Difference Between Linking And Helping Verbs, Definition and Examples

Difference Between Linking And Helping Verbs, Definition and Examples





Difference Between Linking Verb and Helping Verb

In this lesson, we will examine closely the subject of “difference between linking verb and helping verb“. Verbs in English are divided into two, these are; verbs that report action and state. Verbs reporting action; go, come, stay, sleep etc. Verbs that report the state reflect sensation, perception and emotional states.

For example; sad, happy, cheerful, angry, desperate etc. If we give an example from the verb “look”, we can better understand the linking verbs. Look is used to mean ‘see’ when the action reports and ‘seem’ when the state reports. Here linking verb is the state verb. Using a verb as a stating verb is linking verb.
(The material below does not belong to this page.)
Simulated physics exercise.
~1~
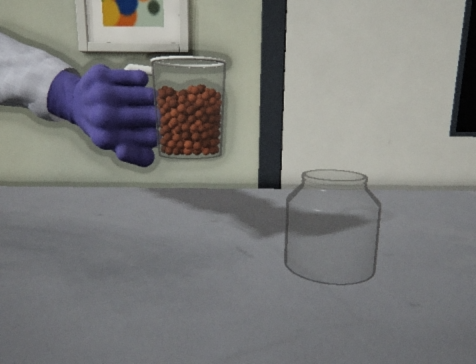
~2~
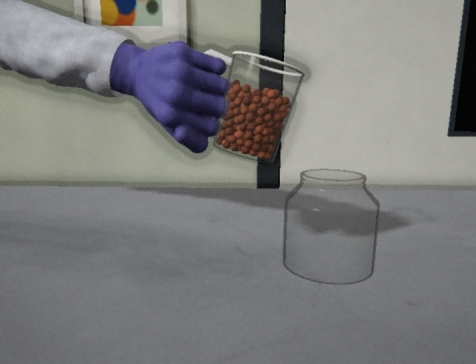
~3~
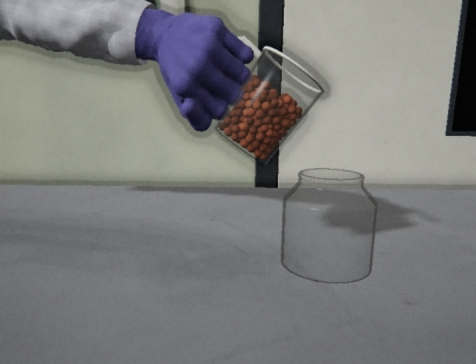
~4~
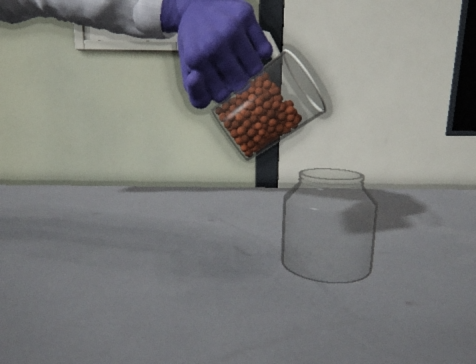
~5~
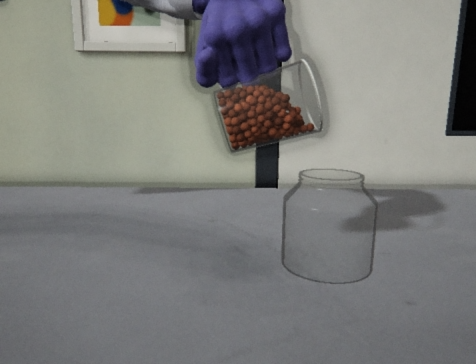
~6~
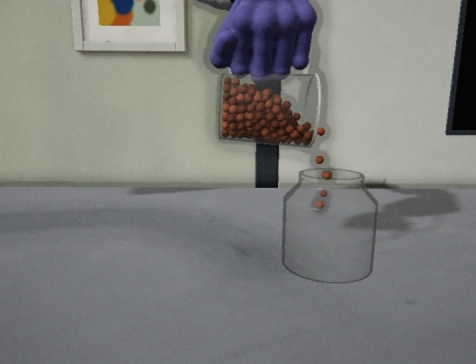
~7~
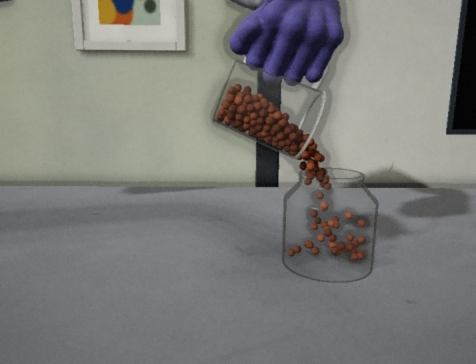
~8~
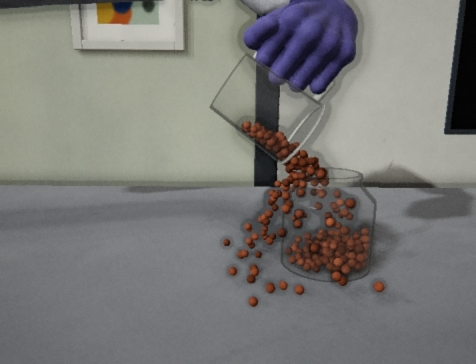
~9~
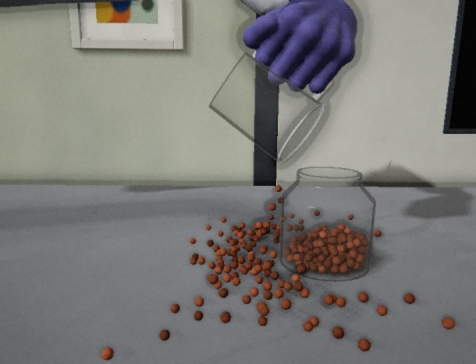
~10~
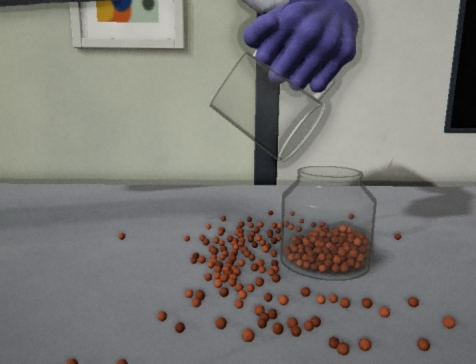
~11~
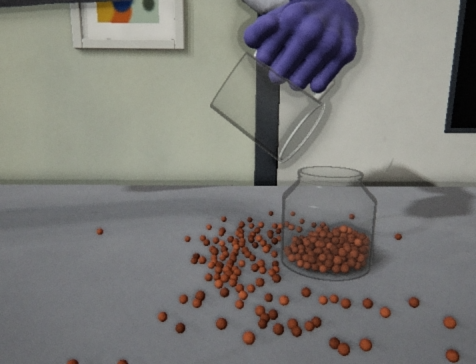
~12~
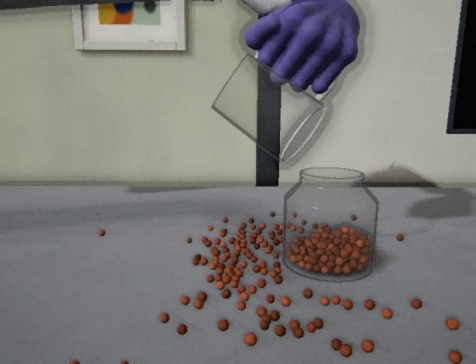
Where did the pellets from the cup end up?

In English, linking verbs are verbs characterized by adjectives, not adverb. On the other hand, it is also known as “copular verb”. These are some linking verbs; feel, turn, keep, get, seem, look, become, be etc. Along with some example sentences given below, linking verbs will be more clearly understood:

  • Look – You look tired.
  • Seem – My father seem happy.
  • Smell – Soup smells delicious.

As seen in the examples, when verbs are used as linking verb, they are characterized by an adjective.

  • She look like a baby.
  • Our baby seems to be growing rapidly.
  • The lights turned green in traffic and I started driving.
  • My son became a dentist.
  • Fish scallop tastes very delicious.
  • My directors sounded happy.





Helping verbs act as auxiliary verbs in the sentence. We use these verbs when make a sentences in English and the positive, negative, question structure of the sentence is provided by helping verbs. Auxiliary verbs are given below with sample sentences;

Be: am, is, are, was, were, been, being.

  • I am running home now.
  • Will you come to visit us tomorrow?

Do: do, does and did.

  • Did not I tell you that these assignments would not be done like this?
  • Do you come here on a bicycle every year?
  • I do not know about you, can you tell me a little bit about yourself?
  • She does not come here.
  • Although my grandfather is 86 years old, it does not seem to be old at all.

Have: have, has and had.

  • He has been watching TV.
  • She has a beautiful flower.
  • We have two children and two cats.





Modals: can, could, must, should, may, might, will, would, shall, need, ought to, have to.

  • Can you help me finish my homework?
  • You have to come to school and apologize to him.
  • You should quit smoking immediately or you will be sick.
  • You must quit alcohol, your kids do not like it.
  • Would you like to come to dance course with me?
  • I should have thought he could do all this.
  • I will come today.

Helping verbs have some rules. We cannot use auxiliary verbs in present simple tense and past simple tense sentence structures. The auxiliary verbs “do, does and did” can also be used as verbs in a sentence. Verbs that come after all the modal auxiliary verb take nothing and the verb is used simply.

Verbs are necessary for the formation of a sentence, and the sentence cannot be completed without the verb. There are more than one verb in English. Two of them are linking verb and helping verb. Linking verbs contain verbs that state the situation. Auxiliary verbs are called verbs that help the main verb in the sentence to complete a sentence. But most of them do not make any mean when used alone.

Since these verbs do not make a mean when used alone, its cannot be used as action verbs. The use of auxiliary verbs strengthens the sentence and functions to adjust the timing of the verbs.